In 1998, two movies were released: The Truman Show and Dark City. Although they both revolved around a protagonist who realizes the city in which he lives is “fake” — an elaborate form of reality television in the former, an alien sociology experiment in the latter — they don’t seem too similar on their own.
But in 1999, three more movies were released: eXistenZ, The Thirteenth Floor, and The Matrix. All 3 movies had an extremely similar plot, in which the protagonist realizes that the world they live in is “fake”; they all, in fact, took it further to reveal that the world is a computer simulation.
This means that in 15 months, 5 different movies came out with the basic premise of the world being fake. (Dark City was released on February 27, 1998; The Matrix was released on May 28, 1999.)
Why? There is certainly an element of chance operating in the intense concentration — as much of a materialist as I am, I’m not suggesting that something was special about those 2 particular years that made this happen — but it certainly is something worth examining.
The 3 computer-reality films could be explained by the development of computers, but I don’t think it’s so simple. First, that doesn’t explain The Truman Show or Dark City, which are unrelated to computers. Second, the source material for The Thirteenth Floor (the novel Simulacron-3) was released all the way back in 1964 (Rainer Werner Fassbinder, of all people, adapted it for German TV as World on a Wire in 1973), and that was hardly the first story of its kind. And third, 1990s computers were not much closer to computer-simulated consciousnesses than we are now.

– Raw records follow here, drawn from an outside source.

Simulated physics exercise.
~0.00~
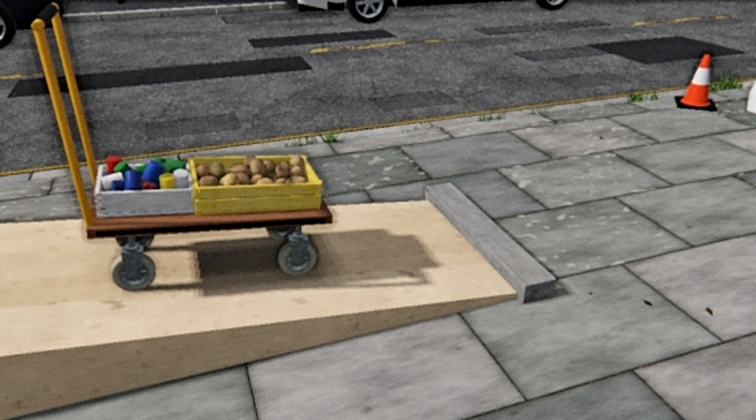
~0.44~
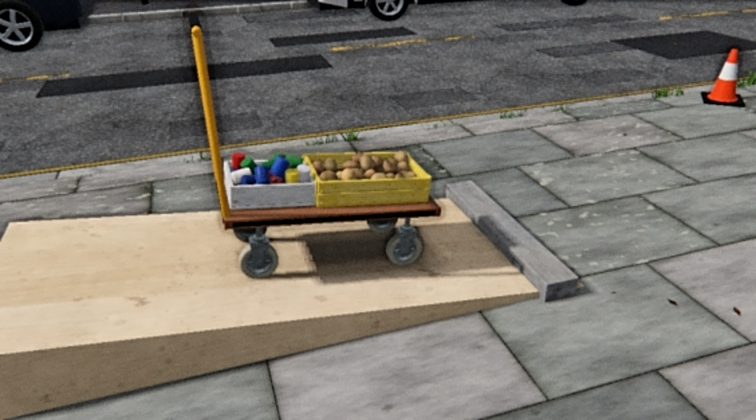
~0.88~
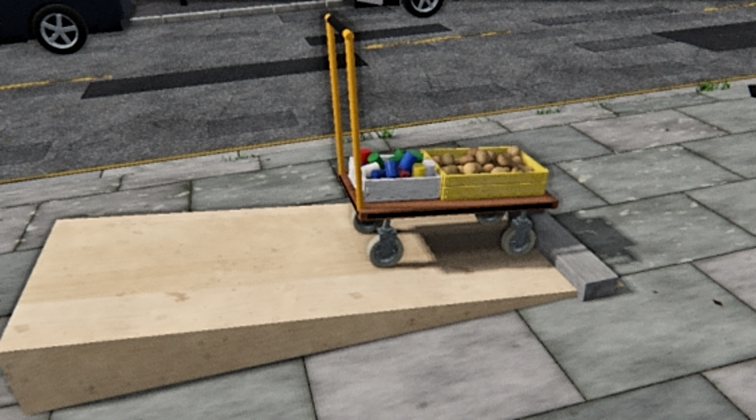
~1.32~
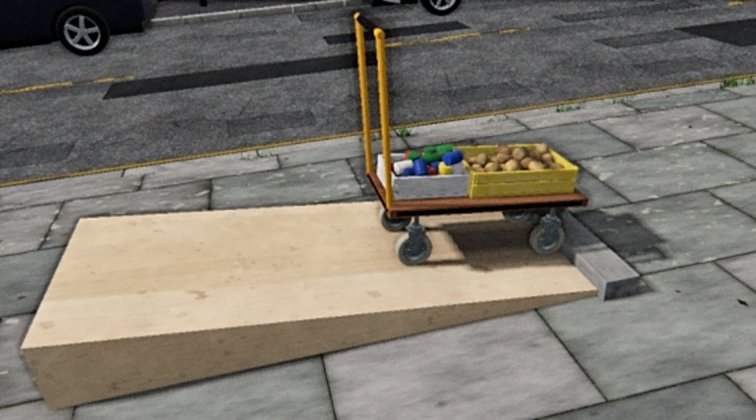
A platform trolley with a tall orange handle rolls rightward down a shallow wooden ramp set on grey paving beside a road. It carries a white container of colourful jars at the handle end and a yellow container of potatoes in front. The trolley keeps moving down toward the low grey beam lying across the foot of the ramp, while the view drifts slightly left and the traffic cone leaves sight. It then covers only a little more ground and ends up against the beam, still upright, with the potatoes and most of the jars still in their containers.
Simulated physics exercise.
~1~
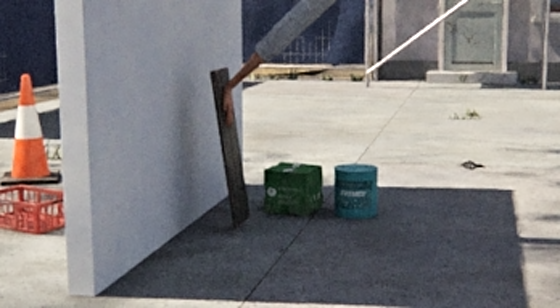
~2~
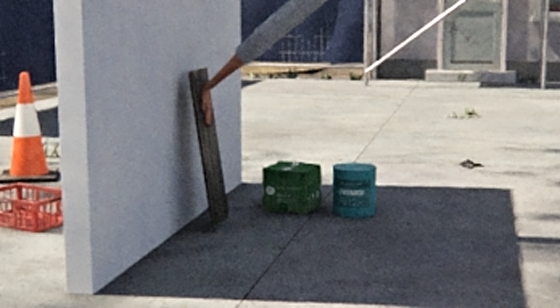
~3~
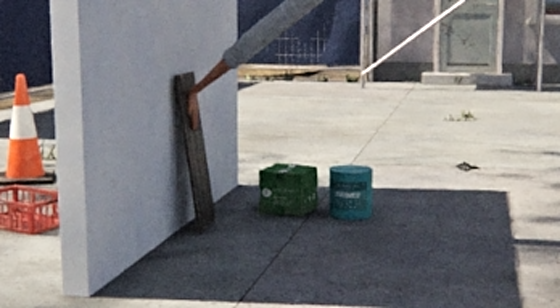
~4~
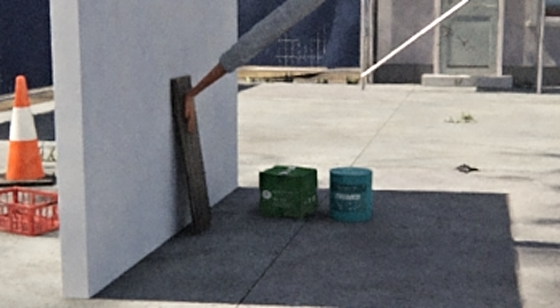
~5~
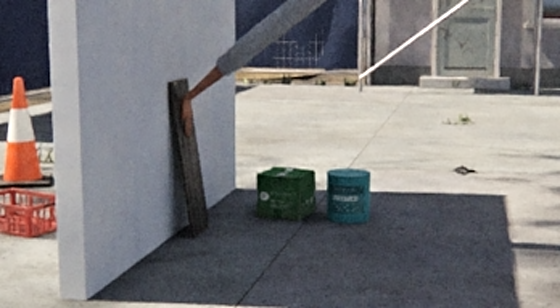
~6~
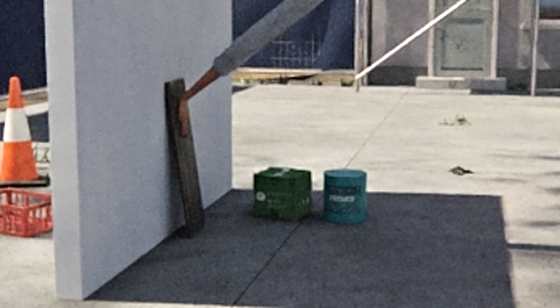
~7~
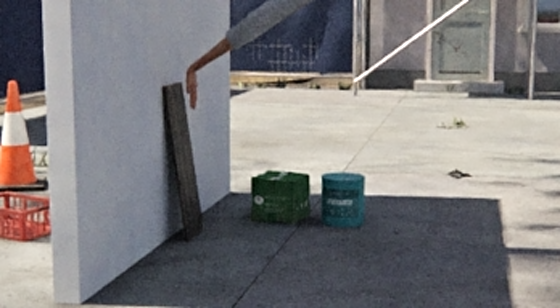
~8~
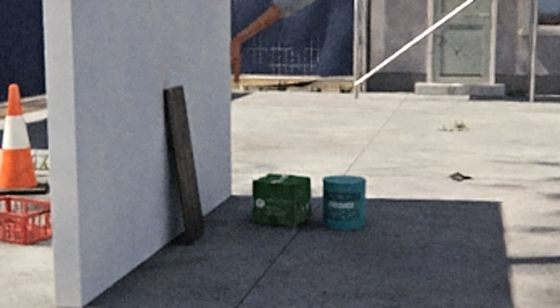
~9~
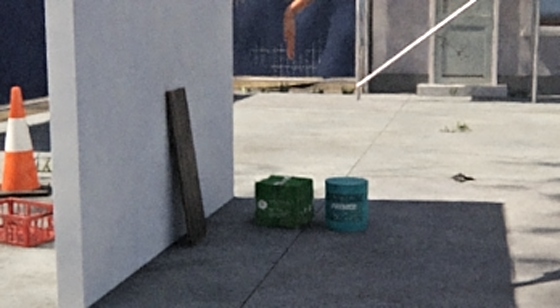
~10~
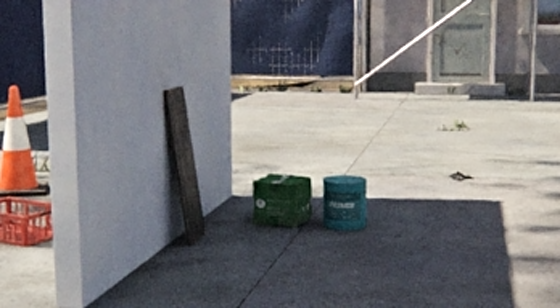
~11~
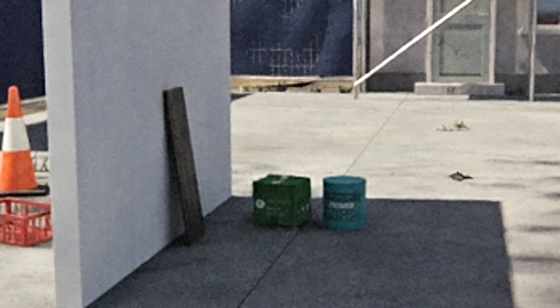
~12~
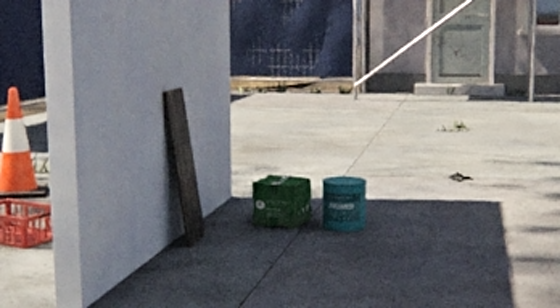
A dark board was held by a hand and shifted a little to the left until it leaned against a pale wall, near a green box and a turquoise pail. The hand then let go and drew away, and the board stayed leaning there.
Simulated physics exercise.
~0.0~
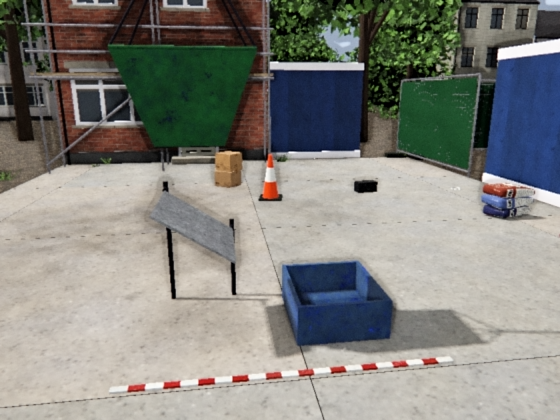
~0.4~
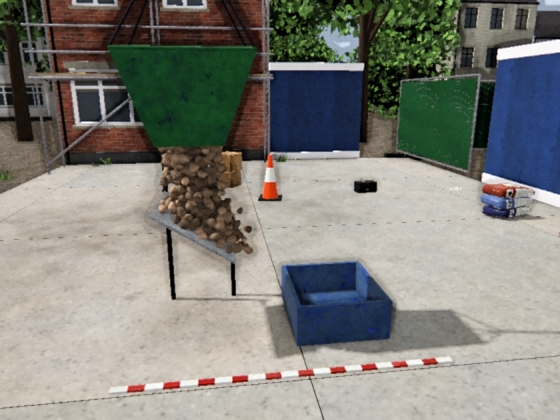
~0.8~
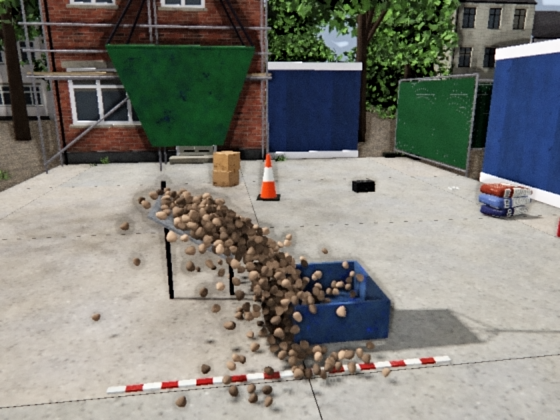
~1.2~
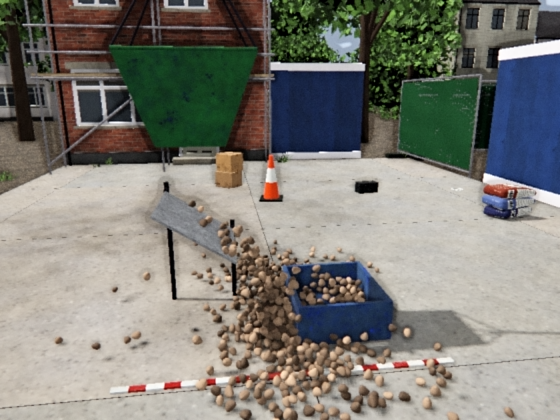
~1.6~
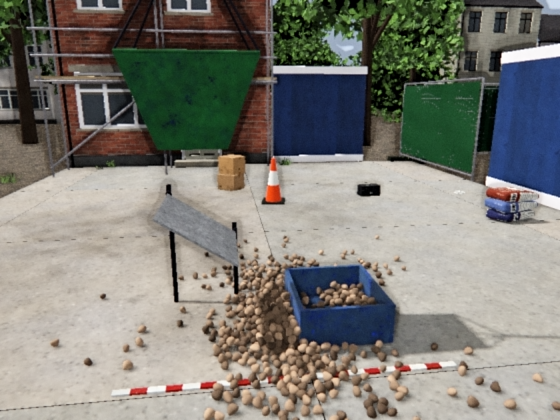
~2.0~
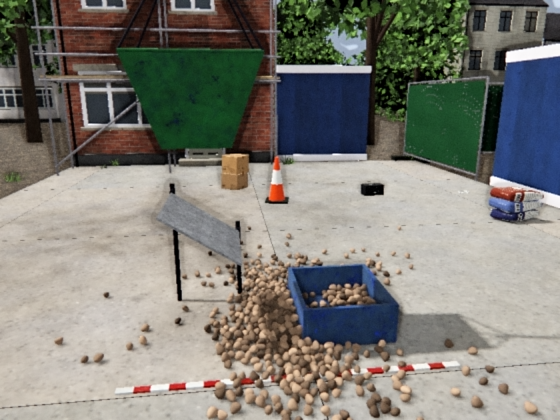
Round brown stones pour from a green hopper onto a fixed sloping steel slide, tumble down to the right and spill around a blue bin, ending with some inside it but most heaped on the concrete to its left and scattered around it, past a red and white striped strip.
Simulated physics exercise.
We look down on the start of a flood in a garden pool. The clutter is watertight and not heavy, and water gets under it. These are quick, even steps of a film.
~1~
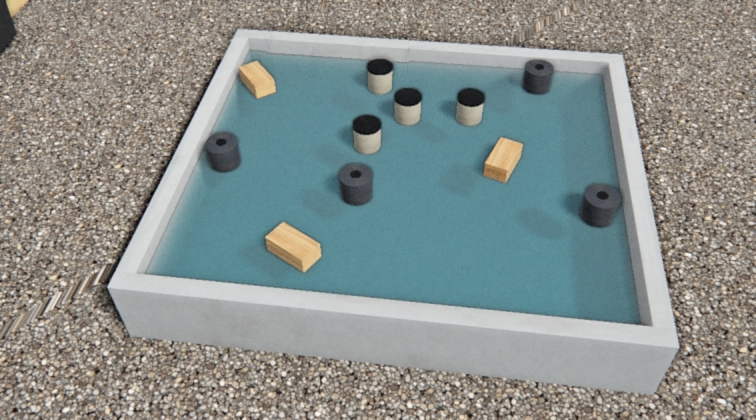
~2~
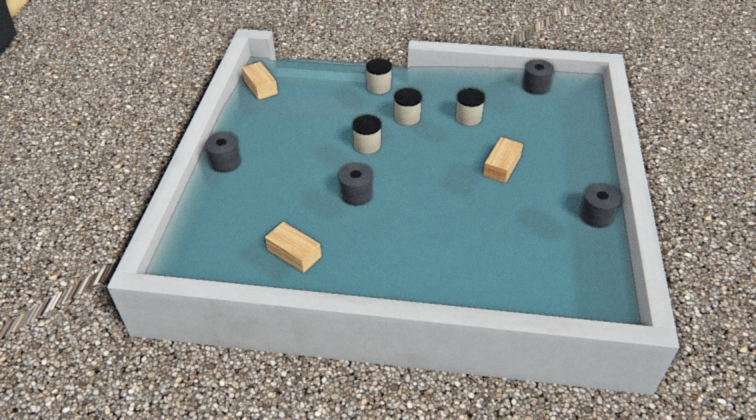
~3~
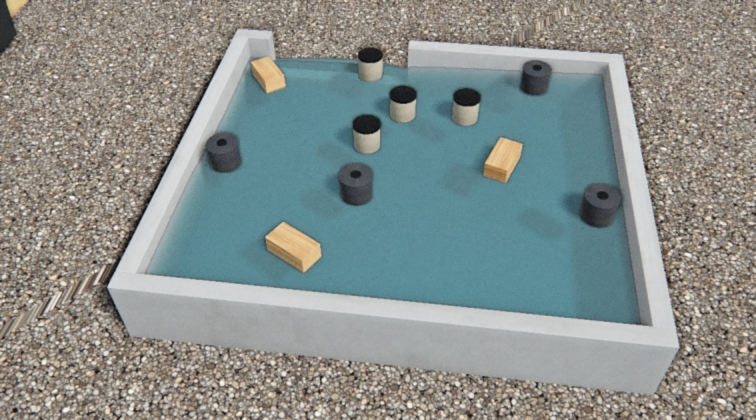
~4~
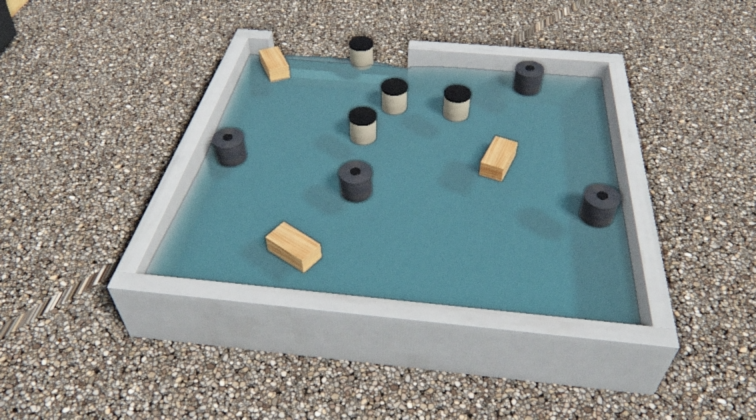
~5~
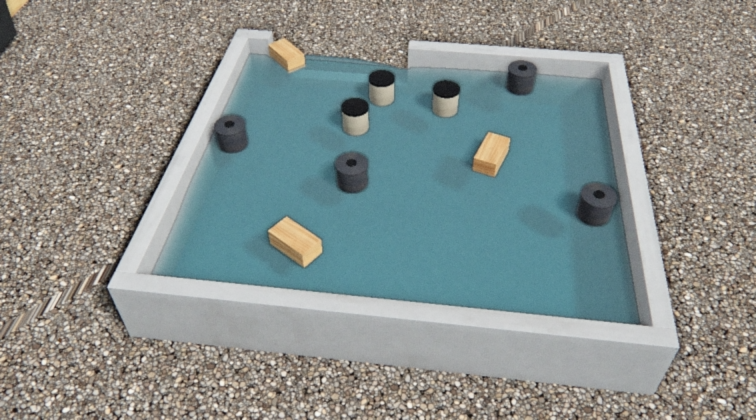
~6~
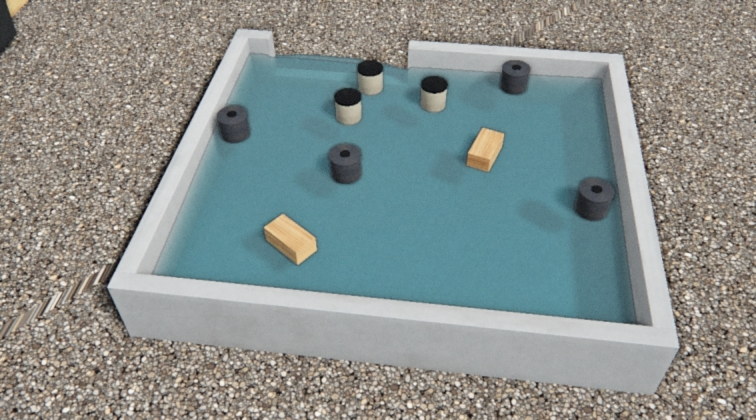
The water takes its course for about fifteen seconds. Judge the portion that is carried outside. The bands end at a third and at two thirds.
Share: Two thirds or above.
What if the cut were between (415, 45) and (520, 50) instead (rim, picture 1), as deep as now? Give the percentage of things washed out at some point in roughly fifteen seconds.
Close to 50 %.
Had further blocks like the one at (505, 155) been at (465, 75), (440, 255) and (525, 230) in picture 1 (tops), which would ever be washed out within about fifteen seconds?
In turn: Washed out, inside, still in.
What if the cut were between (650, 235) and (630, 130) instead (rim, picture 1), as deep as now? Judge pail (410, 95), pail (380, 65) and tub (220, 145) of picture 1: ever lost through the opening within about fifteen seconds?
As listed: Washed out, still in, stays.
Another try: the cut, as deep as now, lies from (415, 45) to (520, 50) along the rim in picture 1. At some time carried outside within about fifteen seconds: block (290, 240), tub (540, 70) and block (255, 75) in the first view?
One after the other: No, gone, left behind.
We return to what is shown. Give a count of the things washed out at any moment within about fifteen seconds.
9 of them.
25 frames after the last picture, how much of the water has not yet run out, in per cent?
About 52 per cent.
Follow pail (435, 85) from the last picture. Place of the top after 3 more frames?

I’ll be upfront about this: I have no idea why these films came out at this point in time. These pieces are more of a sketchbook towards a theory about them than anything final. With no further ado, let’s talk about Dark City.
—
Nothing dates Dark City like its attempts to be timeless. In an attempt to confuse the viewer, the titular city freely mixes a number of temporal markers, but the backbone is noir time, that ambiguous superimposition of the 1930s onto the 1950s. That aesthetic, however, is reflected through a distinctly 1990s lens, a distortion nowhere more visible than the scenes set in the bar in which Jennifer Connelly, a jazz club singer, works.
Even by the standards of neo-noir jazz, which is itself a more recent invention — the number of original noirs that have prominently jazz soundtracks can be counted on both hands — this sounds nothing like the period it is trying to evoke.
This isn’t to knock the movie for being of its time — everything is, if we’re honest — but to try to situate its gestures. Kiefer Sutherland’s bizarre performance more than any other can help us decipher what is happening with the free temporal borrowing. He plays his character (named Daniel Schreber, an unsubtle reference to the 19th century German judge who wrote Memoirs of My Nervous Illness from a mental institution suffering from paranoid schizophrenia) as a slightly more goyish version of Peter Lorre’s Ugarte, pausing every few words to suck air in.
It’s a next-level insane performance, almost entirely tick. It begins to make more sense once it is revealed that he is a Quisling for the pale, bald creatures who run the city and who are falsifying everyone’s memories. As a former psychiatrist he is apparently particularly gifted at synthesizing fake memories in a lab.
Synthesizing is very literal here. In one incredibly silly scene, Sutherland looks through a microscope at science-y looking blobs and literally mixes memories together. “A touch of unhappy childhood,” he says, “good. Ah, a dash of teenage rebellion… and last, but not least, a tragic death in the family.” A death in the family is represented, of course, by green goo.
I wish to briefly be unfair to this movie. As a teenager, I wasn’t really aware of the time period from which the movie was drawing; honestly, it just looked cool. But rewatching it now, it is hard not to think about the repercussions of relying so heavily on a 1930s German expressionist aesthetic. We don’t have to directly compare the appearance of anti-Semitic caricatures to the evil aliens who run the city to notice some similarities in their function.
The parasitic aliens are both parasites on the city and the city’s creators. They are both invincible and impotent — our hero ends up vanquishing them all without much effort. They’re the definition of the fascist’s target, as Eco describes it: so invincible they must be destroyed for our own safety, and so pathetic they should be destroyed for their own good. They are responsible for all the corruption present in human — meaning European white — culture, trying to turn the hero subconsciously into a serial killer of prostitutes as a sociological experiment. They are, in short, the furthest point of the Other-figure.
I’m not saying that this is a fascist movie, whatever that might mean, but in making use of the 1930s German milieu Dark City has replicated the basic ideas that make it such a fascinating moment in film history. By putting this in the context of the “fake world” idea, it reveals something about the fantasy of the 1930s — and the 1990s.